ABC 09/08/15
IGNACIO CAMACHO
· Todo proyecto tercerista parece acabar igual en Andalucía: atrapado por el campo magnético de un régimen abrasivo
ACASO más por aburrimiento que por honestidad, la nomenclatura oficial andaluza decidió hace unos años suprimir el anual homenaje agosteño a Blas Infante. Cansados de su propio paripé, los dirigentes del régimen autonómico cancelaron un simulacro de cortesía histórica en el que jamás creyeron porque el PSOE no reconoce otra paternidad andalucista que la de su longevo liderazgo como partidoguía. Su poder hegemónico, su latifundismo institucional, es el verdadero hecho diferencial y hasta fundacional de una autonomía en la que ya ni siquiera les interesa admitir referencias de legitimidad remota. Con el PA al borde de la disolución solicitada por sus antiguos dirigentes, el asesinato de Infante sólo lo conmemoran ya sus herederos familiares y algunos nostálgicos legatarios más morales e intelectuales que políticos. Eso es lo que queda del andalucismo: una vaga memoria de un ideal desajustado al tiempo y a las oportunidades.
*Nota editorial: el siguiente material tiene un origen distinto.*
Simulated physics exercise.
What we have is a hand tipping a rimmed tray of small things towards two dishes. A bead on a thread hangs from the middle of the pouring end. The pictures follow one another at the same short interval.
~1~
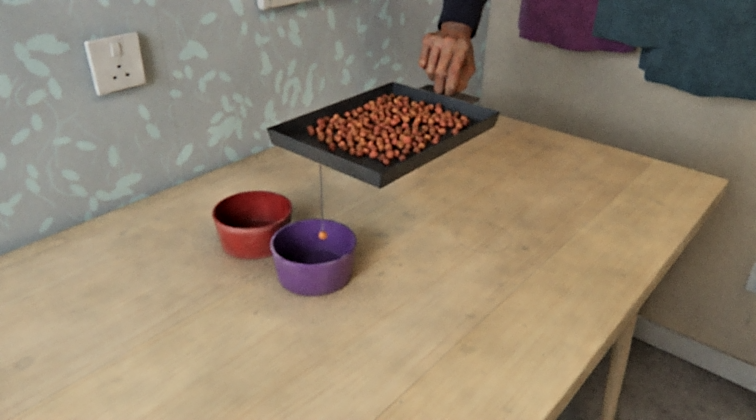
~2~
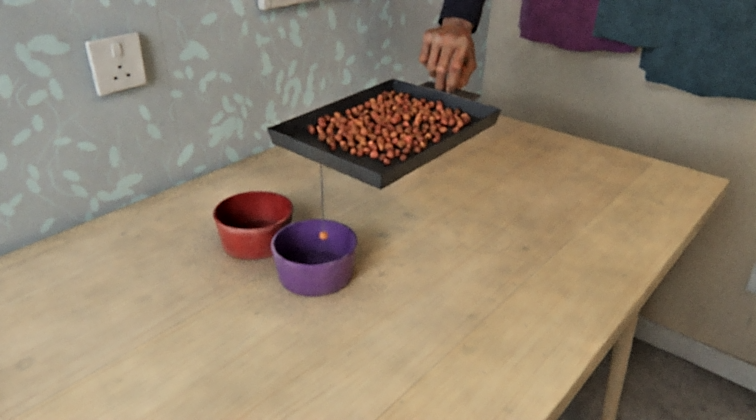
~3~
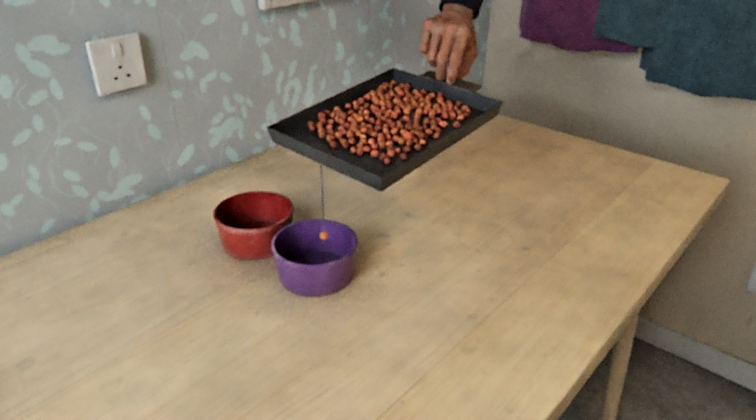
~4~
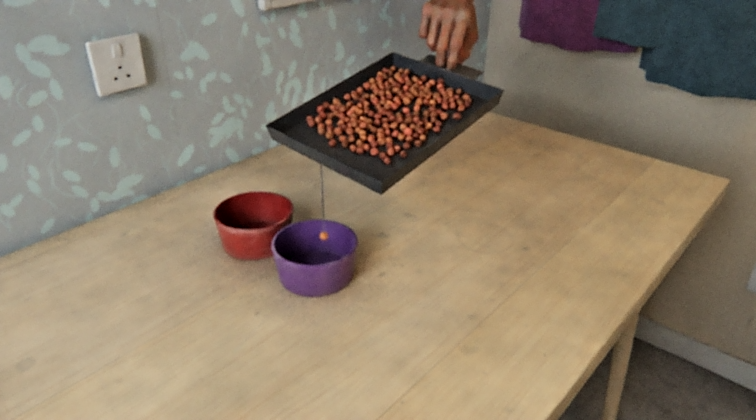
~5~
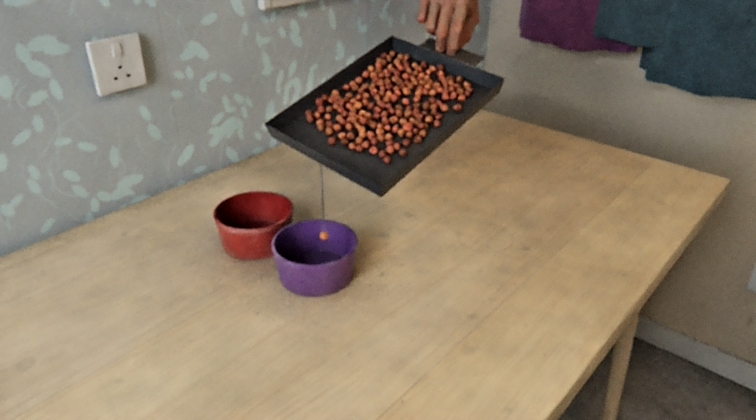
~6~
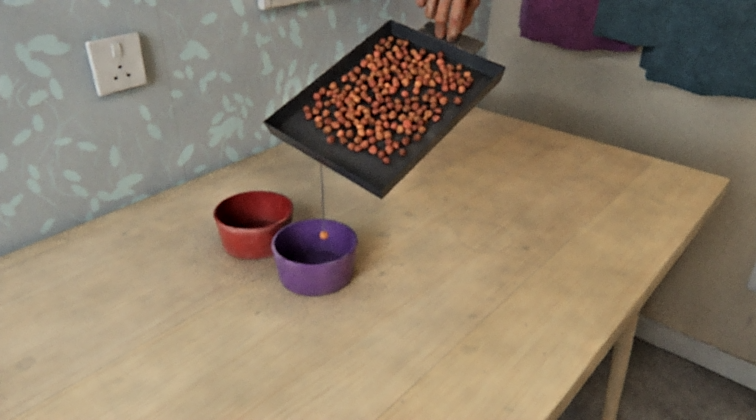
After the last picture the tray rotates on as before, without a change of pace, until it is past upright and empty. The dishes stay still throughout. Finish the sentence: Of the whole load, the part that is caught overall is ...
... less than half of it.
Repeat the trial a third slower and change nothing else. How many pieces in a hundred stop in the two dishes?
About 0 per cent.
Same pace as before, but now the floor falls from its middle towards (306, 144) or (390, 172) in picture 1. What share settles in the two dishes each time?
So it's 70 percent with the first slope and 0 percent with the other.
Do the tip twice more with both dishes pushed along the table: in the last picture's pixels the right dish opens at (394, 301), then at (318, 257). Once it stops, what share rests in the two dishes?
First placement: Some 70 %; second placement: Some 30 %.
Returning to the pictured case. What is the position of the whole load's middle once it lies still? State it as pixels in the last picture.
Near pixel (349, 320).
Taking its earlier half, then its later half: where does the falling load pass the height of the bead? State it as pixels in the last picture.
The opening half passes (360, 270), the closing half (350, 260).
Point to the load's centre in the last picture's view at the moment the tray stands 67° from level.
(364, 159).
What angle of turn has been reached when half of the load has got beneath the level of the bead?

La reciente petición de bajar la persiana hecha por Alejandro Rojas-Marcos y otros veteranos patasnegras ha sido el responso funerario del partido que quiso articular en Andalucía un cierto nacionalismo burgués y reivindicativo. Ellos lo levantaron, en pos de una réplica meridional del pujolismo, y ellos lo hundieron con una errática estrategia de alianzas que acabó asimilando el clientelismo socialista. Nunca hubo un verdadero andalucismo identitario más allá del sentimiento de agravio comparativo; el PA era en realidad una fuerza tercerista, una intentona –siempre condicionada por la brillante, discutida e intensa personalidad de su líder– de abrir una vía al margen de la estructura binaria del sistema español. Su incuestionable contribución a la autonomía de primer nivel fue opacada por la maquinaria propagandística de un PSOE que le arrebató las banderas para instalarse con ellas en el poder y luego arrumbarlas. Cansado de vagar por el desierto de una marginalidad minoritaria y ruinosa, Alejandro decidió alquilar sus votos como bisagra. Estabilizó a Chaves en la Junta y gobernó él mismo en Sevilla con el PP. El pragmatismo tampoco funcionó y acabó diluido en el paisaje del bipartidismo, apuntillado por el recelo que el proceso soberanista catalán extendió sobre cualquier contexto nacionalista. Hoy todo aquello es sólo un recuerdo de una aspiración malograda, con sus mejores cabezas jubiladas y Pedro Pacheco purgando errores espesos y municipales en la cárcel.